On Tuesday mornings, Maggie Evans hits the bowling lanes at Patricia Lanes in Dothan. Every other morning, the 81-year-old is likely at Rose Hill Senior Adult Center.
“I bowl, I go to church, and the center is my home,” Evans said in summing up what she enjoys doing. “I love the center.”
She’s been going to Rose Hill since 2003 after her husband of 57 years, Emory Evans, passed away. Her children live away from Dothan, so Evans was alone. Then, a neighbor told her about the activities and programs offered at Rose Hill through the City of Dothan’s leisure services department.
“It was a lifesaver for me,” she said. “It keeps me active.”
And Evans has apparently made an impression on her fellow senior adults at Rose Hill. She was selected as the center’s Senior of the Year. Along with some attention, Evans gets a spot in Saturday’s National Peanut Festival parade.
“Now to my children and grandchildren, that’s the big thing,” she said.
Born in Elba and raised in the Enterprise area, Maggie Evans married Emory Evans, a minister, in 1947. The couple moved around before building a home in Dothan in 1962. She was a hairdresser, and he was a barber when he wasn’t pastoring. They each had their own shops, but eventually came together under one roof in Evans Family Hair Center. They worked side by side for 15 years in that salon.

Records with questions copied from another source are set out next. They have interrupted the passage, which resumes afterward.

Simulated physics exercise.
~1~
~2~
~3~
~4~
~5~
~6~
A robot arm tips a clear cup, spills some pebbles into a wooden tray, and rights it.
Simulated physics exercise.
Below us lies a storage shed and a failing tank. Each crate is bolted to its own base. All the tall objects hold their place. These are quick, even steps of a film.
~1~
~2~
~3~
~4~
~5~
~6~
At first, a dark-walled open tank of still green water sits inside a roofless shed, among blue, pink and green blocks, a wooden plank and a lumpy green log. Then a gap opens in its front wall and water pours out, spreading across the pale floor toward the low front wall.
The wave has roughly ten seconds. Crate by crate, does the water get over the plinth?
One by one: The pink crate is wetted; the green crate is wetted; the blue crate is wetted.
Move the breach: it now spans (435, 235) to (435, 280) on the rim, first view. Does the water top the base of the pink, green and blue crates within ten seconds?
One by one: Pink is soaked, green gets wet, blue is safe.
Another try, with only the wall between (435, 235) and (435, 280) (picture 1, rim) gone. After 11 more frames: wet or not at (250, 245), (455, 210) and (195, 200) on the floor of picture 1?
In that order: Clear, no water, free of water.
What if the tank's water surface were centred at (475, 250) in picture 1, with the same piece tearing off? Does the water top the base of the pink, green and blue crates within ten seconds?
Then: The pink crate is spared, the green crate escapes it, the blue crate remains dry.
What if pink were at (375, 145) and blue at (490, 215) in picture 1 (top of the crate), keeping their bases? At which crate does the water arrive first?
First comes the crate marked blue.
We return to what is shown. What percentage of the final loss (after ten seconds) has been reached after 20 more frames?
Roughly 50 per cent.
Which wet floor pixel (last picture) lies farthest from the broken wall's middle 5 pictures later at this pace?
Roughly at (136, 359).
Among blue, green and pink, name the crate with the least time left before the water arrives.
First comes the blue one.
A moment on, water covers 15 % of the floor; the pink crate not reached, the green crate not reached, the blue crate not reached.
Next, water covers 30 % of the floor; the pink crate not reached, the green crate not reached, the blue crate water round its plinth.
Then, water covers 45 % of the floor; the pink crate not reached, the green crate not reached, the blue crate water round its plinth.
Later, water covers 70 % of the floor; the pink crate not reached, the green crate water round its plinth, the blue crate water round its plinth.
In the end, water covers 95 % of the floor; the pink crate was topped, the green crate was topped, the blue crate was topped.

“It was great; we enjoyed it,” Maggie Evans said.
Emory, she said, always kept the laughs going for her and the couple’s two children.
“When we were pastoring, we were known as ‘The Happy Four’,” she said. “ ... My husband always tried to keep our home happy.”
With four grandchildren and three great-grandchildren, Evans keeps her son and daughter on their toes.
“My children are so proud of me,” she said. “They call me and say, ‘So, mother, what you you done now?’”
She doesn’t quilt or sew, but she loves dominoes and helping out in the kitchen or just visiting with others who frequent Rose Hill. She’s also on the center’s Wii bowling team.
“Some people think this is an old people’s place where you just come and sit,” she said.